Neuromorphic Manipulator-Arm Controller For Object Insertion With Force Feedback
Need
Object insertion in robotics is an active field of research since industry keeps seeking efficient ways to solve this problem. The programming of robot systems to handle object insertion tasks in modern manufacturing scenarios, e.g., a USB, D-SUB, or specialized industrial connectors or artefacts, is very challenging due to complex contact dynamics and friction. Using classical machine learning approaches with energy expensive GPUs and computing resources is not applicable for scenarios in mobile robotics. Therefore, an implementation on neuromorphic hardware and spiking neural networks will address this issue thanks to sparsity and high energy efficiency.
Approach
We use Intel’s neuromorphic chip codenamed Loihi to host an adaptive spiking controller on a standard industrial robotic arm equipped with haptic sensors. Our approach is to use spiking reinforcement learning to fine-tune the positioning and insertion movement with force feedback.
This project is happening in the frame of the Intel Neuromorphic Research Community.
The main contributions of this research will be a reinforcement learning algorithm for spiking neural networks and a hardware demonstrator with a simulated counterpart in the Neurorobotics Platform.

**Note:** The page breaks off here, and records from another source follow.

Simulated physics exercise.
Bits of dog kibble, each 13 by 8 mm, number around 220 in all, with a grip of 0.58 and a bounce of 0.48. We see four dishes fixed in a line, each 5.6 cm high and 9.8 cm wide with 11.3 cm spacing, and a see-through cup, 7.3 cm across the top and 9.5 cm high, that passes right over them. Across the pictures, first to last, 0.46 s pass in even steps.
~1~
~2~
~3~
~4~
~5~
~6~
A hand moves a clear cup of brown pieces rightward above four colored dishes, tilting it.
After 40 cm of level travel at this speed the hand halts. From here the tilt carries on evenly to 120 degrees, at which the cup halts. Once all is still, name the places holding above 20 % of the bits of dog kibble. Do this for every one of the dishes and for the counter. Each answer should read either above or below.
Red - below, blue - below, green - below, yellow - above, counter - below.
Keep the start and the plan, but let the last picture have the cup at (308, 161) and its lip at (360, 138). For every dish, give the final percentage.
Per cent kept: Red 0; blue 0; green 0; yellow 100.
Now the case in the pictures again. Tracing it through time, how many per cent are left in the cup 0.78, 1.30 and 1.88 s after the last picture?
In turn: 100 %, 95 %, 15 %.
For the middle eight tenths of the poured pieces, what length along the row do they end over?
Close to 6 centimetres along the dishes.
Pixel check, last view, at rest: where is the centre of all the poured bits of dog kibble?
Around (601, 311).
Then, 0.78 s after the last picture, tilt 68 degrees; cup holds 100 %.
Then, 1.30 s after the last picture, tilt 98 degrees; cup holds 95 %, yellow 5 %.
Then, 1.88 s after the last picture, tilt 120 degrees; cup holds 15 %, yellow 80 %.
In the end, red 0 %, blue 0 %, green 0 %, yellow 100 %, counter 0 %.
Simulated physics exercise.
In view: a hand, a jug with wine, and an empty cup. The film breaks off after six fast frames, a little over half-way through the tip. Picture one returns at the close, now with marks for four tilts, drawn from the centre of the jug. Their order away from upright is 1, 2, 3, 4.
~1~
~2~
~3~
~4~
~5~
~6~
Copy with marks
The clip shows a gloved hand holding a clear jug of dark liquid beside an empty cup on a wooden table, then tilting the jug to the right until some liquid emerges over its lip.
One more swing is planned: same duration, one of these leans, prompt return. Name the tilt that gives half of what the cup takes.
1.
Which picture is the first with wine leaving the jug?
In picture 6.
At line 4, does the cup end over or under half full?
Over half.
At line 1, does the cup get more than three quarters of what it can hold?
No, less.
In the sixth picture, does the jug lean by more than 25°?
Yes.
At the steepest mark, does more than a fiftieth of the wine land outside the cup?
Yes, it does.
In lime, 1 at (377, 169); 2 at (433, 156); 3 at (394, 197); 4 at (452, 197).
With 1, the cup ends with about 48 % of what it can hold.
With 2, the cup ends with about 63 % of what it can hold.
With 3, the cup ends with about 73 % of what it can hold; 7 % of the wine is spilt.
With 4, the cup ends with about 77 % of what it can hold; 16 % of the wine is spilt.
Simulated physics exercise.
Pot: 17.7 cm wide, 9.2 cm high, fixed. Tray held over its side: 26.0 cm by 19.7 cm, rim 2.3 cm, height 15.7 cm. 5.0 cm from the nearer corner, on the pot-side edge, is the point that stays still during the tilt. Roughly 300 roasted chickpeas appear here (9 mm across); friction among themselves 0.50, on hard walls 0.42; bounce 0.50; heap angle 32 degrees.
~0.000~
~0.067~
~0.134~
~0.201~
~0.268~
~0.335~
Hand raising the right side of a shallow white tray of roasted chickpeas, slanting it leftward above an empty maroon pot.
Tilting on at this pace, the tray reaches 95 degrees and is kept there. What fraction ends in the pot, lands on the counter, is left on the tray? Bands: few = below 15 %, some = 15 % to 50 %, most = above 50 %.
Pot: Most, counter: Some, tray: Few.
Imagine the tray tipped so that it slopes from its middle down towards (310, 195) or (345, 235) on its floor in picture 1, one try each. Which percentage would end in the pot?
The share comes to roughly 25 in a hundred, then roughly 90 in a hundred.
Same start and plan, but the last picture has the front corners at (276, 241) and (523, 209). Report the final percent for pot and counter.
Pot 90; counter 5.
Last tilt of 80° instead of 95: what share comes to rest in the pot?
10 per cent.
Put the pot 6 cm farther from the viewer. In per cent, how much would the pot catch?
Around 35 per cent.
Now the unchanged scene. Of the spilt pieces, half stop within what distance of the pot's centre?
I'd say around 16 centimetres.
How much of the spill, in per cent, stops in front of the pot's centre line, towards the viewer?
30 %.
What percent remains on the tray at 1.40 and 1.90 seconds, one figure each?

We believe that neuromorphic hardware can bring great improvements in terms of latency compared with inference on classical hardware, thanks to its sparse and massively parallel nature. This is in a robot control use case of critical importance since real time decision is a key factor. On the AI side, reinforcement learning in spiking neural networks is not a largely covered field of research and we expect interesting progress.